Sunday, February 11, 2007

A Form of Insanity

I'm used to being on the periphery of the 'organization' part of organized religion. One would think that would be a creative place to be. I can see the needs that organization leaders must deal with, and I can feel the alienation and disengagement in those who aren't let 'in' on it.

But what I feel most is a sense of impotence. I speak up, I take part, I relate, whether in 'hierarchical' ways or in 'emergent' ways. But each new venture ends up peetering out, either in frustrating failure or acceptance of small, almost trivial gains. Maybe it's middle-age getting to me. Or just the endless repeating of the pattern. I still want to make a difference. I still want to be a vessel for God's work in moving the Church Universal ahead. But instead, I'm a part of spiritual regression. I try to do it a little differently each time (and occasionally a lot differently), knowing how insane it is to keep doing the same thing and expecting different results. But I still make nibbles when full bites are needed. I keep myself spiritually open, looking for God's open doors, trying some doorknobs, peeping through peepholes. But nothing much happens. I have so much to offer, but instead everyone else wants me to do what I'm not at all good at, with predictable results. And when I try to start something myself, I end up out there alone. It's not a good place to be. I don't belong there.
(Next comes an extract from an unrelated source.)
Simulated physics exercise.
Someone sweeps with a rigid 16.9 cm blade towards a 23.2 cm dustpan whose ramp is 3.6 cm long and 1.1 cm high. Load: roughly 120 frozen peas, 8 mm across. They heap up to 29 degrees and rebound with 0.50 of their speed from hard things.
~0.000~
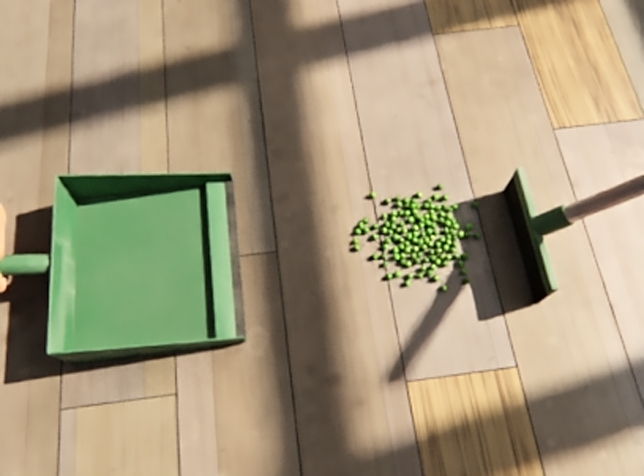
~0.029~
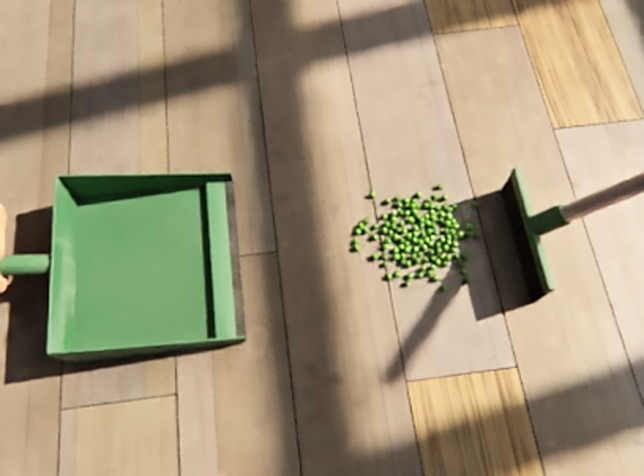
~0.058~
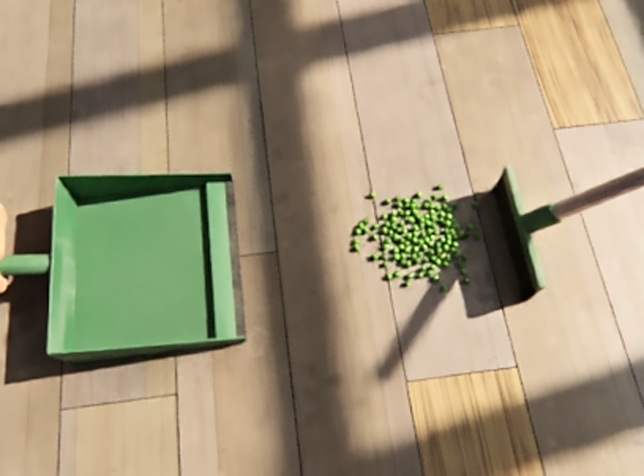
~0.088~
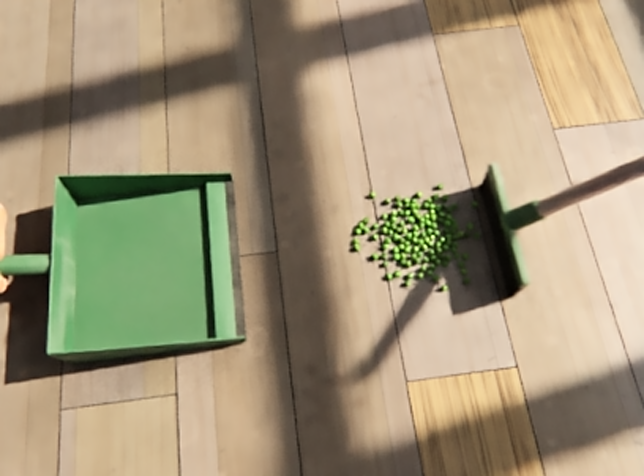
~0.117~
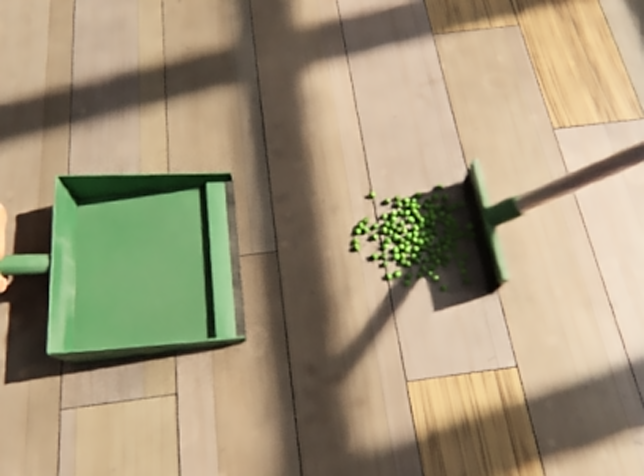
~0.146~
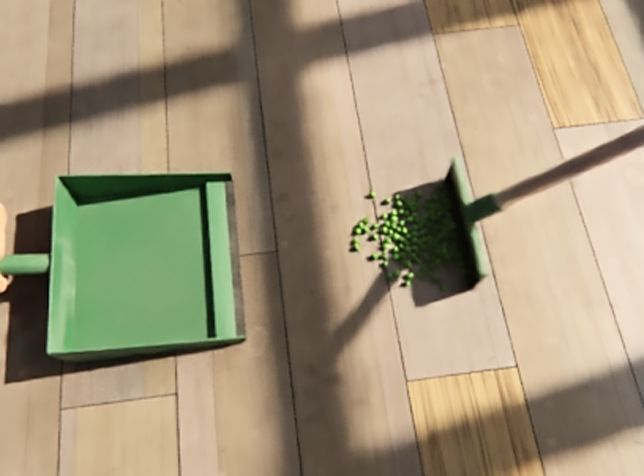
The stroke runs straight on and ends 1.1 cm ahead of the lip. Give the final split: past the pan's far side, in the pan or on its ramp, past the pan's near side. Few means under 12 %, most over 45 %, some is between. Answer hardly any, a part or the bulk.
Past the pan's far side: A part; in the pan or on its ramp: A part; past the pan's near side: Hardly any.
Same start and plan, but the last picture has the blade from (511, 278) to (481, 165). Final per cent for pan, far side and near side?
Pan 15, far 20, near 0.
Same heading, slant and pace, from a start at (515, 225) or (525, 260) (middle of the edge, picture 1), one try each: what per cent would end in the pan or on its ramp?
Some 15 and 35 per cent.
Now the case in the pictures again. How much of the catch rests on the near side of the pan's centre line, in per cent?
Some 0 per cent.
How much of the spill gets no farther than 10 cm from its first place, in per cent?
Roughly 0 per cent.
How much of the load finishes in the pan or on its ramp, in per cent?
Roughly 30 per cent.
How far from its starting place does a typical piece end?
About 28 cm.
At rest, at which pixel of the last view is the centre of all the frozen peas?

I don't really think anyone has an answer for that. But I share it anyway.

2 comments:

Paul said...

To me also there often seems to be a tension between religion and its institutional forms and being fully open to spiritual experience.

Bob Longman said...

Amen to that, Paul.

It's not just the experience that conflicts. For many people, including me, what conflicts just as much (if not more) is the attempt to follow where the experience leads by way of action. In other words, the 'next step' quest and question.